Sosyal Medya Nasıl Kullanılmalı?

Son olarak değinmek istediğim nokta her türlü tartışmanın en aktif bir biçimde sürdüğü sosyal medya ve bu aracın İstanbul Sözleşmesi tartışmasında nasıl bir yer edindiği. Sosyal medya kullanıcısıysanız Pınar Gültekin’in ölümü ve akabinde İstanbul Sözleşmesi polemiğinin alevlenmesiyle kadınların profillerinde siyah beyaz fotoğraflarını paylaşıp #istanbulsözleşmesiyaşatır, #kadınlarkadınlarıdestekliyor gibi etiketlerle paylaştığına şahit olmuşsunuzdur. Aslında bu sosyal medya üzerinden tepki gösterme adlı uzun zamandır süregelen bir ifade yönteminin bir formu. Ve bu ifade yöntemi bu olayda da olduğu sıklıkla eleştiriye maruz kalıyor. Sebebi aslında çok açık. Sosyal medya üzerinden verilen tepkilerin içerik zayıflığı. Bu tür tepkilere karşı çıkanlar bir bakıma sığ denilebilecek bu tepkilerin tepki verilen şeyin önemini yansıtmakta yetersiz kaldığını savunuyor. Siyah beyaz fotoğrafların altında hiçbir içerik olmaksızın paylaşılmasının 21. yüzyılın hastalıklarından biri olan kendini ifade etmekten uzaklaşma ve neyi ne için savunduğunu bilmeme sorunuyla bağdaştırılması hayli haklı olabilir. Doğrusu, ben de uzun bir süre sosyal medyayı bu şekilde gördüm ve tepkilerimi sosyal medya aracılığıyla iletmenin sığ bir yöntem olduğunu düşündüm. Ta ki düşünceleri benim için çok değerli bir arkadaşım sayesinde bu konuya başka bir perspektiften de bakmanın mümkün olduğunu görene kadar. Evet, bulunduğumuz yüzyılda kısa cümlelerle hatta bazen sözcüğe bile ihtiyaç duymadan kendimizi ifade ediyor olmamız çok büyük bir sorun teşkil ediyor olabilir. Ve yine savunduğumuz ya da karşı çıktığımız şeylerin gerekçelerini daha iyi bilmemiz toplumsal olarak bizi çok daha ileriye taşıyabilir. Ama öte yandan kabul etmemiz gerekiyor ki kitlelere sesimizi duyurmak ve bu tepkilerin somut karşılıklarını almak da hiçbir dönemde bu kadar kolay olmamıştı. Siyah beyaz fotoğraflara gelen eleştirilerin akabinde sosyal medyada sözleşmeden birer madde okuma akımı başladı. İnsanlar sözleşmeden birer madde okuyarak neyi ne için savunduklarının altını çizerken, sözleşmeyi henüz okumamış insanları da sözleşmeyi okumaya teşvik etti. Bu durum gösteriyor ki hangi araçla ve ne şekilde olursa olsun en kötü tepkiyi en iyi tepkisizlikten iyi almak bu yüzyılda korumamız gereken bir tavır. Çünkü faydacı bir perspektifle yaklaştığımızda görüyoruz ki her türlü tepkinin ve eleştirinin aktif olarak hesaba katıldığı bu dinamik platformun kazandırdıkları kaybettirdiklerinden daha çok.

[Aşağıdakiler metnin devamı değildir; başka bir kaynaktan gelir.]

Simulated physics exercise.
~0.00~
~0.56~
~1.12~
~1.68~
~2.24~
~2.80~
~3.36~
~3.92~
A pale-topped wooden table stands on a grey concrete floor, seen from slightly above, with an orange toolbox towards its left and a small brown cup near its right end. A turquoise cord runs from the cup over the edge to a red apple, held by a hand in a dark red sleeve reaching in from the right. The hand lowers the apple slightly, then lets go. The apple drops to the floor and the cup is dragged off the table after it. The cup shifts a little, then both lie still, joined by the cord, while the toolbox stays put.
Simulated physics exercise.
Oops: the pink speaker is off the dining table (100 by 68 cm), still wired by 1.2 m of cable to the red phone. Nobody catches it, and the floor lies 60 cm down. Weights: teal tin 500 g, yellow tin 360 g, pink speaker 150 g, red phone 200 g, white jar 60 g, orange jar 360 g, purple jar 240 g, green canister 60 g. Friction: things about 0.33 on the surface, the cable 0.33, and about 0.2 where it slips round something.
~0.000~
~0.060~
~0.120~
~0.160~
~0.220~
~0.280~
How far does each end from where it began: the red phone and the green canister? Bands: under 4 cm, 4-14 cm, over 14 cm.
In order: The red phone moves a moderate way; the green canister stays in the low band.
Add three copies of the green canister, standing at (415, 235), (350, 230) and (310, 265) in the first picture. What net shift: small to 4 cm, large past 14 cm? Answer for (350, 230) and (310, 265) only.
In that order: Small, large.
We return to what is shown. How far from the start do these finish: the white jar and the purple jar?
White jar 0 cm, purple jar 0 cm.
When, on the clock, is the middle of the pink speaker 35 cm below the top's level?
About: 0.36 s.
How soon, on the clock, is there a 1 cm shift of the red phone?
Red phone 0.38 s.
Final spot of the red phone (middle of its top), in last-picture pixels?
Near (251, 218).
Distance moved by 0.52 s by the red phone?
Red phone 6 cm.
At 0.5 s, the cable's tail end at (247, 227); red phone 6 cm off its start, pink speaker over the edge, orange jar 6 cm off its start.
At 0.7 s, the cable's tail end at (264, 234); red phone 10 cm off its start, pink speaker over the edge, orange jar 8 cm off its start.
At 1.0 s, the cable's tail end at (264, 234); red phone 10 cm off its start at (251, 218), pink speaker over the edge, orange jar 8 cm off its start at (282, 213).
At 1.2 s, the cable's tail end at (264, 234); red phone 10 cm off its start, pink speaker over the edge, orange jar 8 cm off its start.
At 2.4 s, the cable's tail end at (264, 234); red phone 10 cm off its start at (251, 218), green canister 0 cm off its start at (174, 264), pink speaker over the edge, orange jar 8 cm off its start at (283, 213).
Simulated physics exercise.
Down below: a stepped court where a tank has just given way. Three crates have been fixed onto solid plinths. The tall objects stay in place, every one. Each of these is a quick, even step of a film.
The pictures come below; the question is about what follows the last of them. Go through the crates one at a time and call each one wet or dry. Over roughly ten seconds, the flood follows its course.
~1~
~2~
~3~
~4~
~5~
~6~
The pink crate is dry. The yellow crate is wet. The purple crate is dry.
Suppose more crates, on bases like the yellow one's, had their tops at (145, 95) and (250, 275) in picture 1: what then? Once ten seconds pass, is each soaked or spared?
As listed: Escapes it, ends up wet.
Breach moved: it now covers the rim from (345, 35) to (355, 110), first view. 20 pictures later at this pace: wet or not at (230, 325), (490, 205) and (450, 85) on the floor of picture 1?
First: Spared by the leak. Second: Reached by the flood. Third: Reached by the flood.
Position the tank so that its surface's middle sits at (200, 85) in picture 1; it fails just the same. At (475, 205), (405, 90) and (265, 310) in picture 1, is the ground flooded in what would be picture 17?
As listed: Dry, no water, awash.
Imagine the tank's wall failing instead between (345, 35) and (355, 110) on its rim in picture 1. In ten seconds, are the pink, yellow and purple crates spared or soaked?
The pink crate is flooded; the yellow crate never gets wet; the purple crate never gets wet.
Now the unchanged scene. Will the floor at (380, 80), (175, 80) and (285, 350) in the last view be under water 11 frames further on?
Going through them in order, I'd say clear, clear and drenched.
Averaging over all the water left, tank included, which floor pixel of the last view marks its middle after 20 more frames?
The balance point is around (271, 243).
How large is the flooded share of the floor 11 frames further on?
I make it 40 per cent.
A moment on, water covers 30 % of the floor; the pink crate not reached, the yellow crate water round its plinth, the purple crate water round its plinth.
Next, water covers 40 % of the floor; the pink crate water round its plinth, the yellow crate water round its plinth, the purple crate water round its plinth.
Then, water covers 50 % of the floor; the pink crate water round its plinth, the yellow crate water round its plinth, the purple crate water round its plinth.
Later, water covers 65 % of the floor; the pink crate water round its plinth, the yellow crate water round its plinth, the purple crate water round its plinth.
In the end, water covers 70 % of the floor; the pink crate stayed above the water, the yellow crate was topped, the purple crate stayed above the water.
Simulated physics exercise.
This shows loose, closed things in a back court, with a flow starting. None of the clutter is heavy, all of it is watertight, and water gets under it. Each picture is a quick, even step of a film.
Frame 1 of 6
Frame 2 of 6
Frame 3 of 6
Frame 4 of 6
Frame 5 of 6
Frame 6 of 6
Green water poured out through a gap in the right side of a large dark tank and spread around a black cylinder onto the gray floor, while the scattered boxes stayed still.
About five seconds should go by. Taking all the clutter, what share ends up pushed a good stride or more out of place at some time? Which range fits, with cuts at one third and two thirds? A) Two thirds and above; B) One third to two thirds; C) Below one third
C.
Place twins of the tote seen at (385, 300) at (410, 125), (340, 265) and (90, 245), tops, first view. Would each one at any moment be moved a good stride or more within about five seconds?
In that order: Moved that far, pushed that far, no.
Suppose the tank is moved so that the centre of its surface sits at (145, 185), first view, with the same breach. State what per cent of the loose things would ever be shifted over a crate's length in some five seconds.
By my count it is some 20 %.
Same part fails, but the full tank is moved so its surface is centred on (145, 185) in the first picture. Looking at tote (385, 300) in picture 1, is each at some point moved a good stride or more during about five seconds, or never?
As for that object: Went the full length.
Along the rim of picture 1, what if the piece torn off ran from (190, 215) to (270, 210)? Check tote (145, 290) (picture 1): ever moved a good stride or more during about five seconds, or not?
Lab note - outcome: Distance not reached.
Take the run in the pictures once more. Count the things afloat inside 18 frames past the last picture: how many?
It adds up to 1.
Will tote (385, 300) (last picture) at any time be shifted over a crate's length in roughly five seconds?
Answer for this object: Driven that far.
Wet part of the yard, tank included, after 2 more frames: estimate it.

İstanbul Sözleşmesi gerek değindiği hassas içerik gerek ise yarattığı beklenen ve beklenmeyen ayrılıklar sebebiyle bir süre daha tartışılacak gibi. Bu yazıyı yazmamdaki amaç bu tartışma ve benzeri tartışmalardan daha verimli sonuçlar alabileceğimize olan inancım. Yapmamız gereken böyle hassas konularda içeriği doğru anlamaya ve sunmaya çok daha fazla çaba göstermek, ikinci elden sunuşlara her zaman kuşkuyla yaklaşmak ve tepki gösterebileceğimiz mekanizmaları doğru ve etkili kullanmak. Bu sayede bu tür tartışmalarda büyük bir zaman ve efor tasarrufu yapabiliriz.